Section 9: Care Proceedings: how do I defend myself and my child/ren?

If the local authority decides to take you to court under care proceedings, the court must complete its hearings within 26 weeks from the day that the application was issued. Cases often take longer than this, but time scales are supposed to be adhered to. 

You are entitled to a lawyer as soon as you find out you are being taken to court and you should contact one urgently. Try to find a solicitor who works for a specialist family law team or firm, rather than go to a high street firm where the solicitors are much less likely to specialise in family law.

Types of Court   

Magistrates Court – can deal with family matters and you usual sit in front of 3 magistrates. The Family Court – these are separate courts up and down the country, sometimes sitting in larger courts, made up of Judges and lay Justices and are covered by the Family Procedure Rules. High Court – a Judge in the Family Division of the High Courts has greater powers than the Family Courts. Court of Appeal – deals only in appeals. Supreme Court – the highest court in England and Wales and deals with appeals from the Court of Appeal.
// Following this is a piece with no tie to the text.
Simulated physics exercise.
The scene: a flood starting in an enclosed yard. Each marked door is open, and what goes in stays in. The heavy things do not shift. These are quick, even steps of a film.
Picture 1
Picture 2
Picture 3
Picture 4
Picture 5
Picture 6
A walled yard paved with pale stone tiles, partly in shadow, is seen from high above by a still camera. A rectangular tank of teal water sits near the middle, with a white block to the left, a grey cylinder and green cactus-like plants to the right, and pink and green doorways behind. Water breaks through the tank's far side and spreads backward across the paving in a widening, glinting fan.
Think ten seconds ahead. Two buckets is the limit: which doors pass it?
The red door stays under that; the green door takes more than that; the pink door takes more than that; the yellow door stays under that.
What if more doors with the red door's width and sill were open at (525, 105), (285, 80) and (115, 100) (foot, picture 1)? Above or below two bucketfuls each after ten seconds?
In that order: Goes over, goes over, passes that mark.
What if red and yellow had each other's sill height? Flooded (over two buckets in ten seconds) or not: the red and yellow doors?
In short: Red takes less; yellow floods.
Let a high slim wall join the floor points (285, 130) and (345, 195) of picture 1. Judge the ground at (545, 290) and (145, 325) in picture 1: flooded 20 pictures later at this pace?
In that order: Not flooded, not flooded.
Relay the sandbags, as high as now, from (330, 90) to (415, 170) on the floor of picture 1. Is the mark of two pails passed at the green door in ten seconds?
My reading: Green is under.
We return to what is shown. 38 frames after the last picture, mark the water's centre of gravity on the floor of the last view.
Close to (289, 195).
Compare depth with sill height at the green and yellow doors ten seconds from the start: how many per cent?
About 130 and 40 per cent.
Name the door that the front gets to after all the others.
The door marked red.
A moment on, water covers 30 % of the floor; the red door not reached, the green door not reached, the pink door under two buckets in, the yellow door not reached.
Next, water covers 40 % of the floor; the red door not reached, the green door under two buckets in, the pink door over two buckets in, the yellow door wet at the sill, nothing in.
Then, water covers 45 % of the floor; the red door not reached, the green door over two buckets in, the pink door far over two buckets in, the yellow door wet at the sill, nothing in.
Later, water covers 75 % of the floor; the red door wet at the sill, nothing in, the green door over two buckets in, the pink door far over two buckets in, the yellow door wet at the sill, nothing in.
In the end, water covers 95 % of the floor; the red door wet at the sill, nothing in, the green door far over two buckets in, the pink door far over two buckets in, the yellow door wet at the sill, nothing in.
Remember when appealing your case, you must go through the order of the above list ie if your case was heard by a magistrates’ court, you have to go to the High Court, not the court of appeal.

Can I talk to about my case outside Court?  

As you are aware and often told, what happens in Family Court is secret and you cannot talk about it outside of court, not even to your family and friends and you may not show them your paperwork. This can be considered ‘Contempt of Court’, for which there can be serious consequences.

However,  under Family Court Rules EX71 you are able to talk to support groups like ourselves for the purposes ‘to get confidential advice to help you present your case or to get support during proceedings – although the discussions between you and the person you ask for the advice and help must be private.’

This means you can share court documents, evidence given in court such as statements or responses to questioning, reports, the Judgement and any reasons or decisions the Judge made. The people or organisations you talk to can only use the information you share with them for the reason they received it.

The media can attend family proceedings in any court if correct applications are made. However, there are restrictions on what they can report, for example, they may not always be able to publish details of what happened in court and what was said in evidence, especially in cases involving children. So please be very careful talking to the media about your case, they might see a “good” story but you might be left with the consequences of their reporting and this could harm your case.

We also advise very strongly NOT to share the details of your case on social media. If you are identified by name or photos, even if you do not name your child, a Judge can view this as ‘Contempt of Court’, as by default the child can be identified using your name. Judges will punish parents who do this and as with talking to the media it could harm your case. Even if a friend or relative disclosed the information, you could still face the consequences in court as you are not supposed to talk to family or friends about what happens in court.